Scientists: Remove corrupted data and the ‘climate crisis’ disappears

by WorldTribune Staff, March 3, 2024

Climate activists and world governments are using problematic temperature recordings that have corrupted data to build models that then forecast catastrophic global warming, according to multiple scientists who have published recent studies on the issue.

Problems with temperature data include a lack of geographically and historically representative data, contamination of the records by heat from urban areas, and corruption of the data introduced by a process known as “homogenization,” scientists from around the world said, citing peer-reviewed studies.

The flaws are so significant that they make the temperature data — and the models based on it — essentially useless or worse, three independent scientists with the Center for Environmental Research and Earth Sciences (CERES) told The Epoch Times.

The scientists said that when data corruption is considered, the alleged “climate crisis” supposedly caused by human activities disappears.

Instead, natural climate variability offers a much better explanation for what is being observed, the scientists say.

The Biden Administration relies on the National Climate Assessment report as evidence that global warming is accelerating because of human activities. The document states that human emissions of “greenhouse gases” such as carbon dioxide are dangerously warming the Earth.

The UN Intergovernmental Panel on Climate Change (IPCC) holds the same view, and its leaders are pushing major global policy changes in response.

“For the last 35 years, the words of the IPCC have been taken to be gospel,” according to astrophysicist and CERES founder Willie Soon. Until recently, he was a researcher working with the Center for Astrophysics, Harvard & Smithsonian.

“And indeed, climate activism has become the new religion of the 21st century — heretics are not welcome and not allowed to ask questions,” Soon told The Epoch Times. “But good science demands that scientists are encouraged to question the IPCC’s dogma. The supposed purity of the global temperature record is one of the most sacred dogmas of the IPCC.”

Data taken from rural temperature stations, ocean measurements, weather balloons, satellite measurements, and temperature proxies such as tree rings, glaciers, and lake sediments, “show that the climate has always changed,” Soon said.

“They show that the current climate outside of cities is not unusual,” he said, adding that heat from urban areas is improperly affecting the data. “If we exclude the urban temperature data that only represents 3 percent of the planet, then we get a very different picture of the climate.”

One issue that scientists say is corrupting the data stems from an obscure process known as “homogenization.”

According to climate activists working with governments and the UN, the algorithms used for homogenization are designed to correct, as much as possible, various biases that might exist in the raw temperature data.
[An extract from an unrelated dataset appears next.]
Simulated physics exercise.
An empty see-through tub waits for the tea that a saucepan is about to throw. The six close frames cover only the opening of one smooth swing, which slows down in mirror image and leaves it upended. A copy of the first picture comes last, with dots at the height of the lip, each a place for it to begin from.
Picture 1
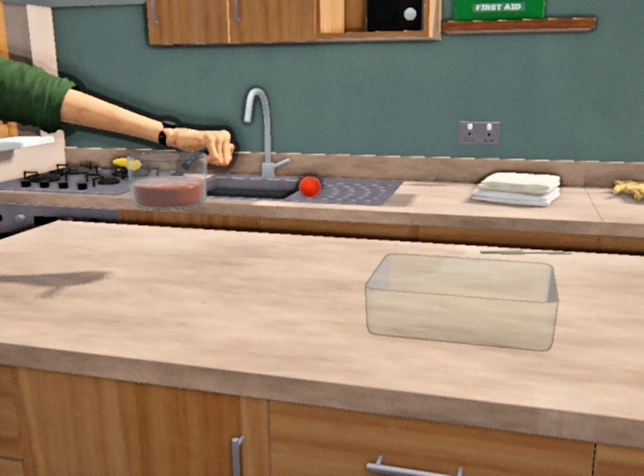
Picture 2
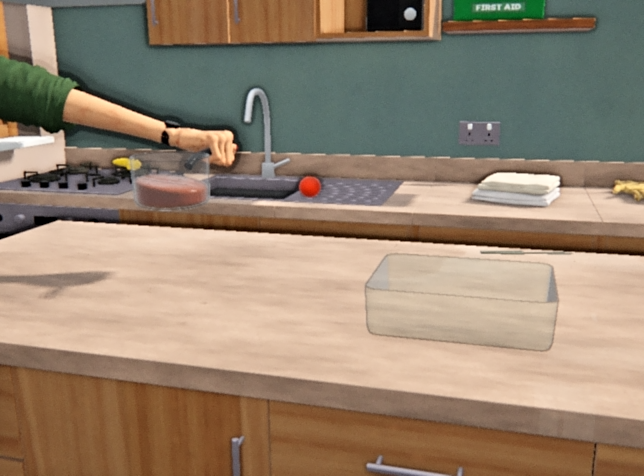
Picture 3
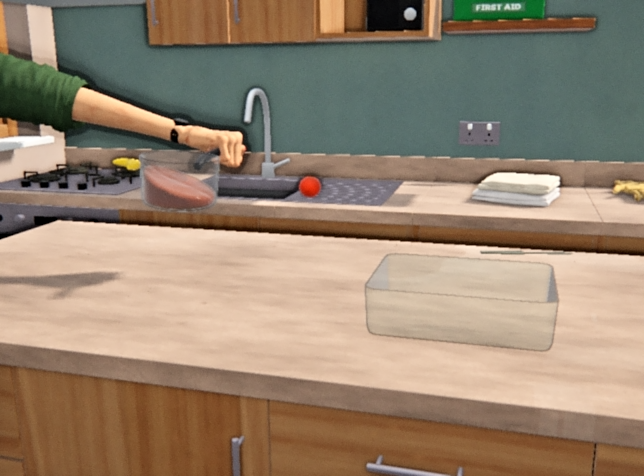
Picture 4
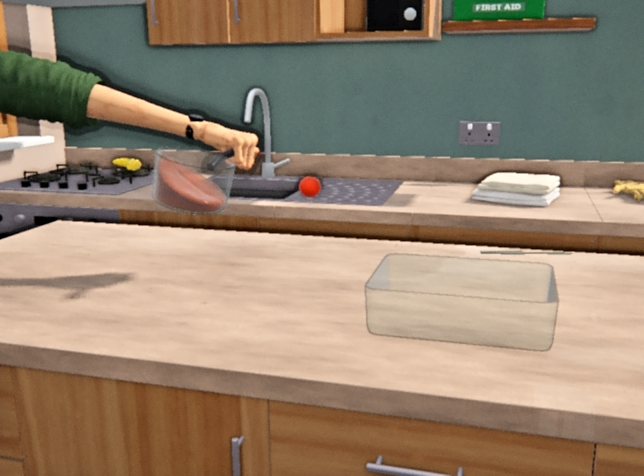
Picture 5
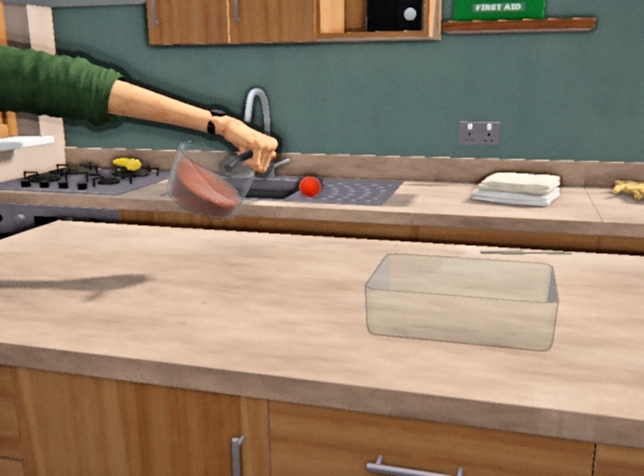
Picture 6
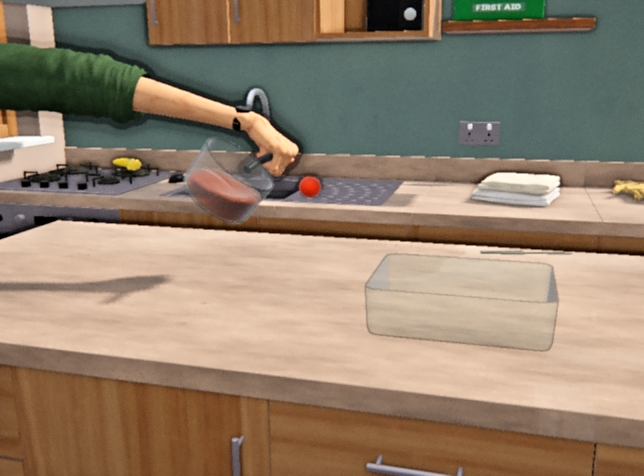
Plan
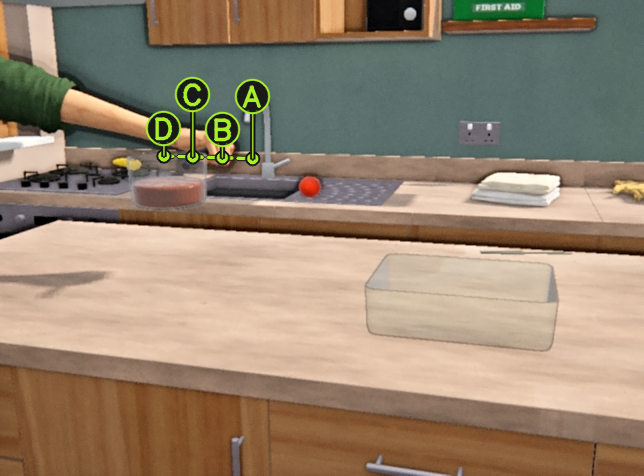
In a kitchen with a dark green wall, a still camera looks across a pale wooden worktop toward a back counter with a hob, sink and tap. An empty see-through tub sits right of centre, with a red ball-like object, folded white cloths and a green first aid sign beyond. From the left, a green-sleeved arm moves a clear pan of reddish-brown liquid rightward, tilting it progressively, with the liquid still inside.
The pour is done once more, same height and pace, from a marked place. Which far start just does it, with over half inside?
The limit is B.
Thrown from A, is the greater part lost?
No, that is safe.
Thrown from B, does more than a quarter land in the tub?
Yes, clearly.
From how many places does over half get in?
Two of the four.
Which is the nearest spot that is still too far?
That is spot C.
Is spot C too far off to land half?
Yes.
On the marked copy, A at (252, 158); B at (222, 157); C at (192, 156); D at (163, 156).
With A, about 70 % lands in the tub, 5 % falls short and 25 % goes beside or beyond.
With B, about 62 % lands in the tub, 21 % falls short and 17 % goes beside or beyond.
With C, about 33 % lands in the tub, 59 % falls short and 8 % goes beside or beyond.
With D, about 0 % lands in the tub, 98 % falls short.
These biases include, among others, the relocation of temperature monitoring stations, changes in technology used to gather the data, or changes in the environment surrounding a thermometer that might impact its readings.
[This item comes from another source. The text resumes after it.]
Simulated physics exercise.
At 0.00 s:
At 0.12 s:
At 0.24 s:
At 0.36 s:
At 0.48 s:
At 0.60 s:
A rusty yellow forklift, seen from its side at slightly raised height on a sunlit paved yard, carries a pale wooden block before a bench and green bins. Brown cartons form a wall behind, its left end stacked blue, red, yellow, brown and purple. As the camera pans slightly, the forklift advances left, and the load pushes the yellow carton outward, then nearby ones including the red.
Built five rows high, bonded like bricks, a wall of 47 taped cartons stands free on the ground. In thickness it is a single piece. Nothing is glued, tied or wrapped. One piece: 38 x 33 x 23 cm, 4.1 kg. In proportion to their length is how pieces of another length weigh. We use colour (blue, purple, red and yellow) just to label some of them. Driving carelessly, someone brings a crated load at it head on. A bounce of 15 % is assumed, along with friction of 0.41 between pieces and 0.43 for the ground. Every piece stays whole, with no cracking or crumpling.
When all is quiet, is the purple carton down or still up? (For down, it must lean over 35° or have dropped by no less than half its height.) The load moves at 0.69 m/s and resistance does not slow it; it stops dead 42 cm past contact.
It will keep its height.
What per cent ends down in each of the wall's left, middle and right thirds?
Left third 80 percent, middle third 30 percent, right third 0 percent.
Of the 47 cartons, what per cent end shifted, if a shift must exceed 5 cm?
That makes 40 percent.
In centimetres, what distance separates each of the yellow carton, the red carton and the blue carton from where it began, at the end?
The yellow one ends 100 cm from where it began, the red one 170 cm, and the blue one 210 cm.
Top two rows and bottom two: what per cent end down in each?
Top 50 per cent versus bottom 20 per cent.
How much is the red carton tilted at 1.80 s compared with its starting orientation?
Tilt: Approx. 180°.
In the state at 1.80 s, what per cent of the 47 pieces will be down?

For instance, if a temperature station was originally placed in an empty field but that field has since been paved over to become a parking lot, the record would appear to show much hotter temperatures. As such, it would make sense to try to correct the data collected.

“Virtually nobody argues against the need for some homogenization to control for various factors that may contaminate temperature data,” The Epoch Times report notes.
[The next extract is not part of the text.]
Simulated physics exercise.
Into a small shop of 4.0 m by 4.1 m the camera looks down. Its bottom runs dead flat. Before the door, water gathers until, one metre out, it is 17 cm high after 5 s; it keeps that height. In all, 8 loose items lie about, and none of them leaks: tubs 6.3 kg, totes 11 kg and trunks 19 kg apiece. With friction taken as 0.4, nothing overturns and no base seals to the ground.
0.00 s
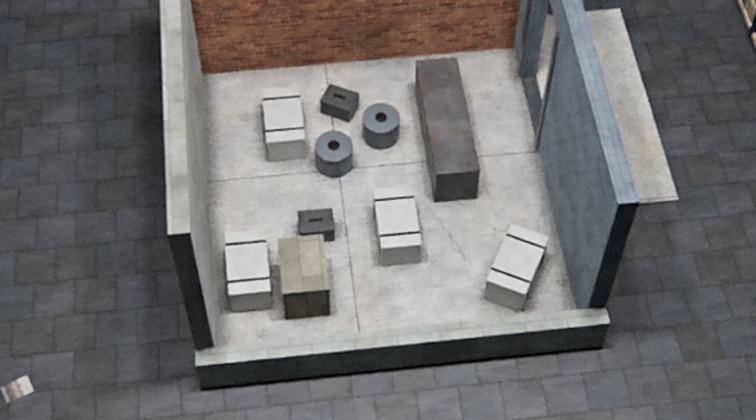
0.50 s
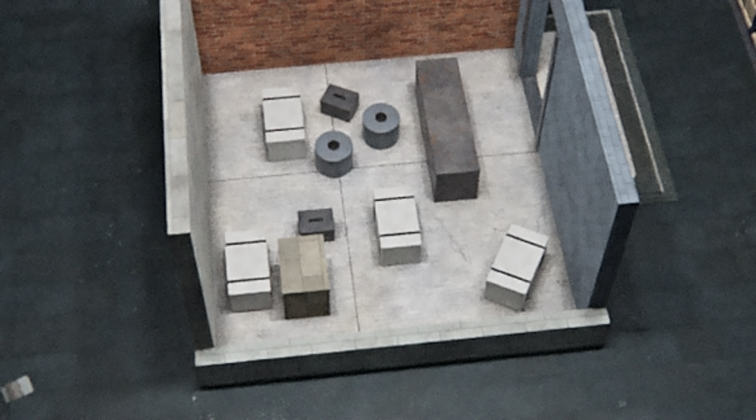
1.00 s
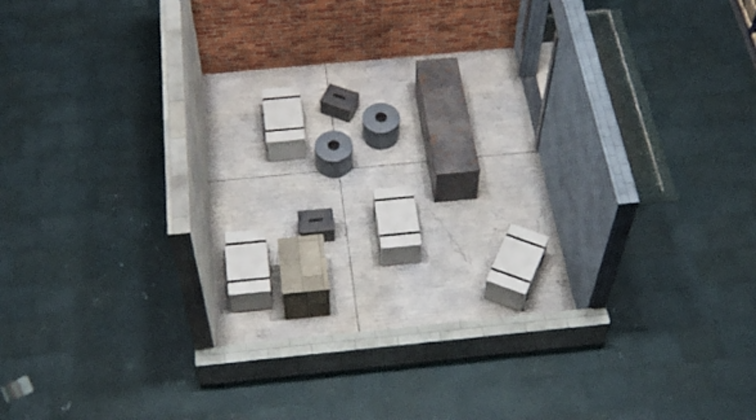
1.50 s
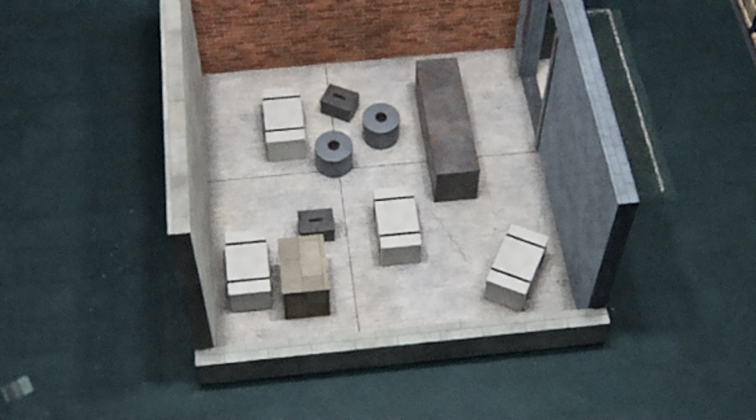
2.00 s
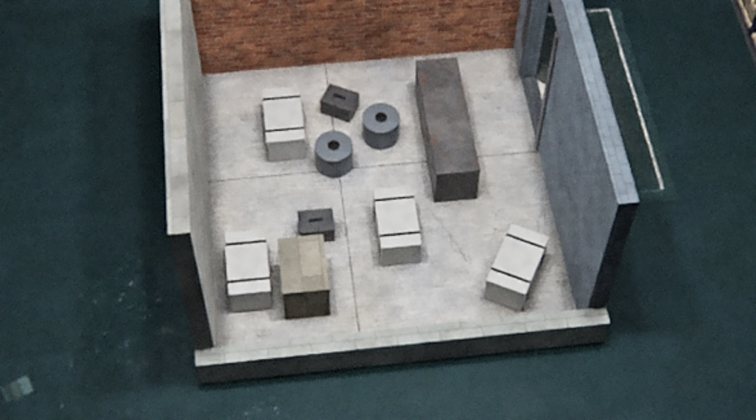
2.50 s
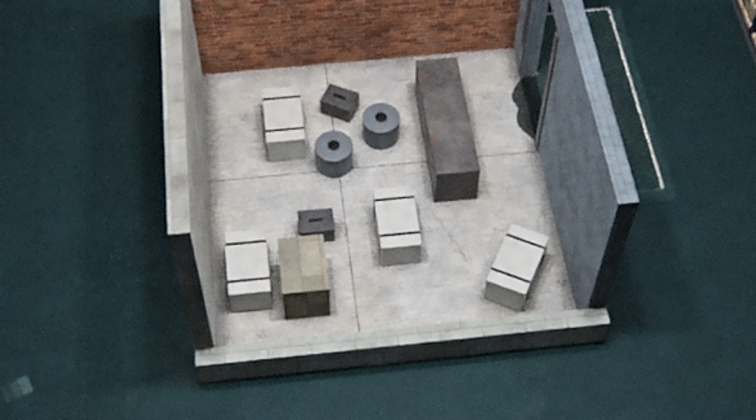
Dark water spreads over the grey paving outside a small roofless room, seen from above by a still camera, turning it deep blue-green before a small dark patch slips in at the doorway on the right. Inside, pale boxes with dark bands, two grey round objects, a tan box and a long brown block stand on a light floor before a brick wall. None of them moves.
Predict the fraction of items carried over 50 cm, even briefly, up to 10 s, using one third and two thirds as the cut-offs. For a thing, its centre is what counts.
It's shaping up to be few of them, below a third.
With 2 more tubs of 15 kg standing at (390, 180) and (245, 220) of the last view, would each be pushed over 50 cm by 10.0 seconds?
Taking them in order, the first is within that distance and the second is within that distance.
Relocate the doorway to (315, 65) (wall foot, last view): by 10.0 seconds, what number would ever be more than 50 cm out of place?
Result: 6.
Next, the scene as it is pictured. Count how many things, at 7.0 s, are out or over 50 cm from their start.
I get 0.
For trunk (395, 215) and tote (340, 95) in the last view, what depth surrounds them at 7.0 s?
First about 0 cm, second about 3 cm.
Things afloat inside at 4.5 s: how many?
At that time the total is 0.
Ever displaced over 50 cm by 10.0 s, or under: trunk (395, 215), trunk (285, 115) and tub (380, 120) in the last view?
Within, within, within.
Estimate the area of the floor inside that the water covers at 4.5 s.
Roughly 2.0 m2.
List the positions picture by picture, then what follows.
In the first frame, a tub at (334, 146), on the bottom; a tote at (316, 220), on the bottom; 0.0 m2 under water; 0 of 8 have shifted.
In the second frame, a tub at (334, 146) rests on the ground; a tote at (316, 220) rests on the ground; water covers 0.0 m2; 0 of 8 have shifted.
In the third frame, a tub at (334, 146) rests on the ground; a tote at (316, 220) rests on the ground; 0.0 m2 under water; 0 of 8 have shifted.
In the fourth frame, a tub at (334, 146) rests on the ground; a tote at (316, 220) rests on the ground; water covers 0.0 m2; 0 of 8 have shifted.
In the fifth frame, a tub at (334, 146) rests on the ground; a tote at (316, 220) rests on the ground; water covers 0.0 m2; 0 of 8 have shifted.
In the sixth frame, a tub at (334, 146) rests on the ground; a tote at (316, 220), on the bottom; water covers 0.1 m2; 0 of 8 have shifted.
After 3.5 s 0 of 8 are over 50 cm from their spots; 0 afloat.
After 4.5 s 0 of 8 are over 50 cm from their spots; 0 afloat.
After 7.0 s 0 of 8 are over 50 cm from their spots; 0 afloat.
After 10.0 s 1 of 8 are over 50 cm from their spots, and 1 have been at some point; 0 afloat.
But a closer examination of the process as it now occurs reveals major concerns, Ronan Connolly, an independent scientist at CERES, said.

“While the scientific community has become addicted to blindly using these computer programs to fix the data biases, until recently nobody has bothered to look under the hood to see if the programs work when applied to real temperature data,” he told The Epoch Times.

Since the early 2000s, various governmental and intergovernmental organizations creating global temperature records have relied on computer programs to automatically adjust the data.

Soon, Connolly, and a team of scientists around the world spent years looking at the programs to determine how they worked and whether they were reliable.

One of the scientists involved in the analysis, Peter O’Neill, has been tracking and downloading the data daily from the National Oceanographic and Atmospheric Administration (NOAA) and its Global Historical Climatology Network since 2011.

He found that each day, NOAA applies different adjustments to the data.

“They use the same homogenization computer program and re-run it roughly every 24 hours,” Connolly said. “But each day, the homogenization adjustments that they calculate for each temperature record are different.”

This is “very bizarre,” he said.

“If the adjustments for a given weather station have any basis in reality, then we would expect the computer program to calculate the same adjustments every time. What we found is this is not what’s happening,” Connolly said.